Luke’s Gospel also connects this moment with an earlier one: after Satan finished tempting Jesus in the wilderness, he left Him “until an opportune time” (Luke 4:13). That “opportune time” comes into view here, as the devil looks for a doorway through a disciple’s divided heart. Judas did not go from devoted follower to betrayer overnight; small compromises, hidden greed, and unconfessed sin had been weakening his soul. When the moment came, Satan did not create Judas’s desires from nothing, but seized upon what had been quietly growing in the dark. The schemes of hell so often ride on the rails of our unchecked habits, resentments, and secret idols. This scene urges us to take seriously the slow drift of our hearts and bring them regularly into the light of Christ.
Still, this is not a story of Satan suddenly becoming stronger than Jesus; even here, God’s sovereign plan is being fulfilled through human choices and demonic malice. Jesus knew what Judas would do, and yet He washed Judas’s feet and shared bread with him, moving steadily toward the cross where He would conquer sin, death, and the devil. At the very moment Satan thought he was winning—turning a close friend into a traitor—God was weaving salvation for all who would trust in Christ. This means that even the betrayals and heartbreaks that Satan would use to ruin you can, in Christ’s hands, become instruments of deeper redemption and healing. The cross stands as proof that darkness does its worst and still cannot overturn the purposes of God. Where the enemy plots destruction, Jesus is quietly working deliverance.

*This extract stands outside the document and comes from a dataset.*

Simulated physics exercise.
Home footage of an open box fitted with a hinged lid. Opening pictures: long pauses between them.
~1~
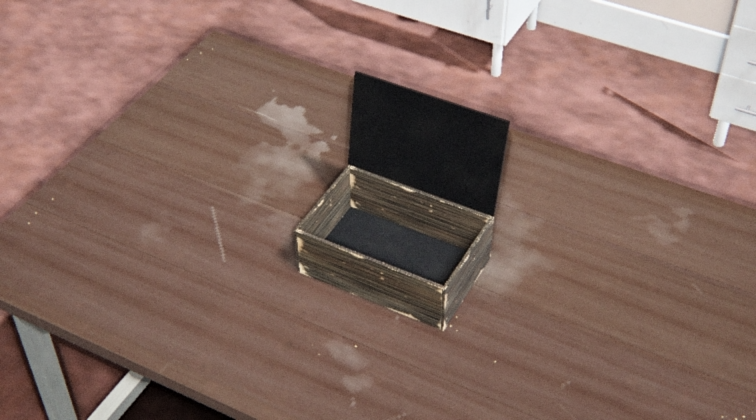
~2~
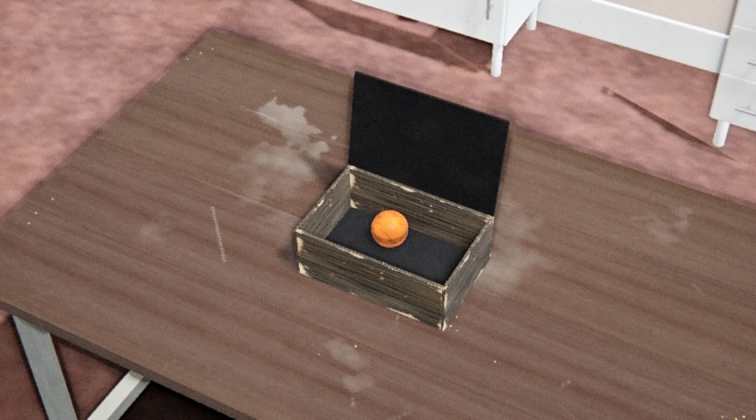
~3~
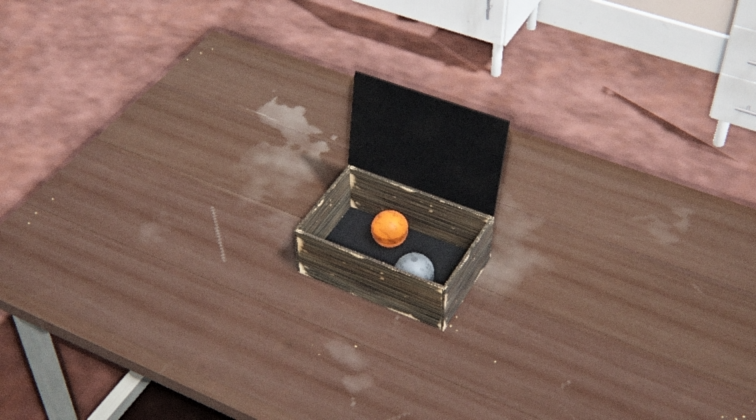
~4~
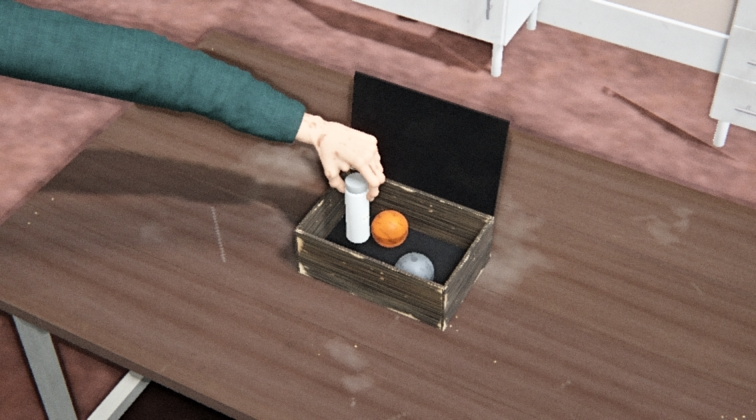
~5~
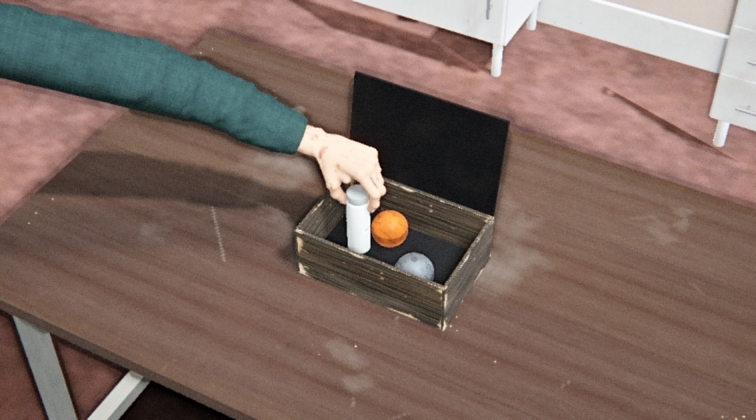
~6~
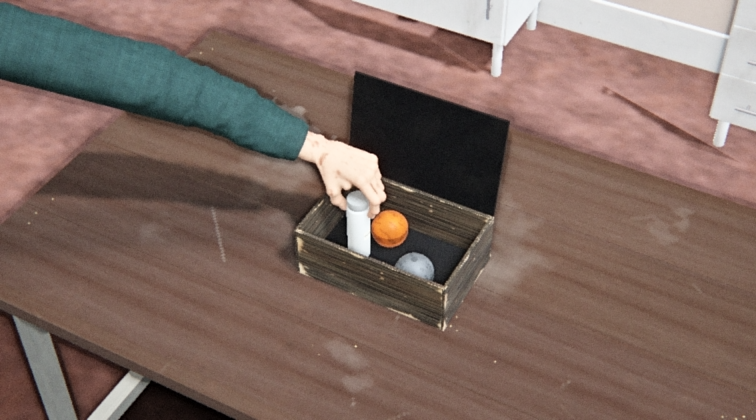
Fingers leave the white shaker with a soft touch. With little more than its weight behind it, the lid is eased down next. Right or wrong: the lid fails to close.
Right, it stays open.
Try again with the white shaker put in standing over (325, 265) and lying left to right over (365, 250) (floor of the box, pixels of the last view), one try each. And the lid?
Case one: Lid left up; case two: Lid down.
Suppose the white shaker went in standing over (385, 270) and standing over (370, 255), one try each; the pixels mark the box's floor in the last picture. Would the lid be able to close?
In the first case it gets propped open; in the second case it gets propped open.
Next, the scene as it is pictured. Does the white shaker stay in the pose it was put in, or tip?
As it turns out, it keeps its original angle.
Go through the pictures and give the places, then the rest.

For us, Judas’s story is both a warning and a mercy. It warns us not to presume on our nearness to spiritual things—church involvement, Christian service, and religious knowledge are not the same as a surrendered, guarded heart. We are called to watch and pray, to confess sin quickly, to name temptations honestly, and to lean on Christ’s strength rather than our own. At the same time, it is mercy, because it tells us that Jesus understands betrayal from the inside; He knows what it is to be wounded by those closest to Him. When you feel assailed by the schemes of people or the schemes of the devil, you are not abandoned—the crucified and risen Lord stands with you, able to keep you from falling. Take courage today: the One who saw Satan enter Judas is the same Savior who now intercedes for you and will hold you fast to the end.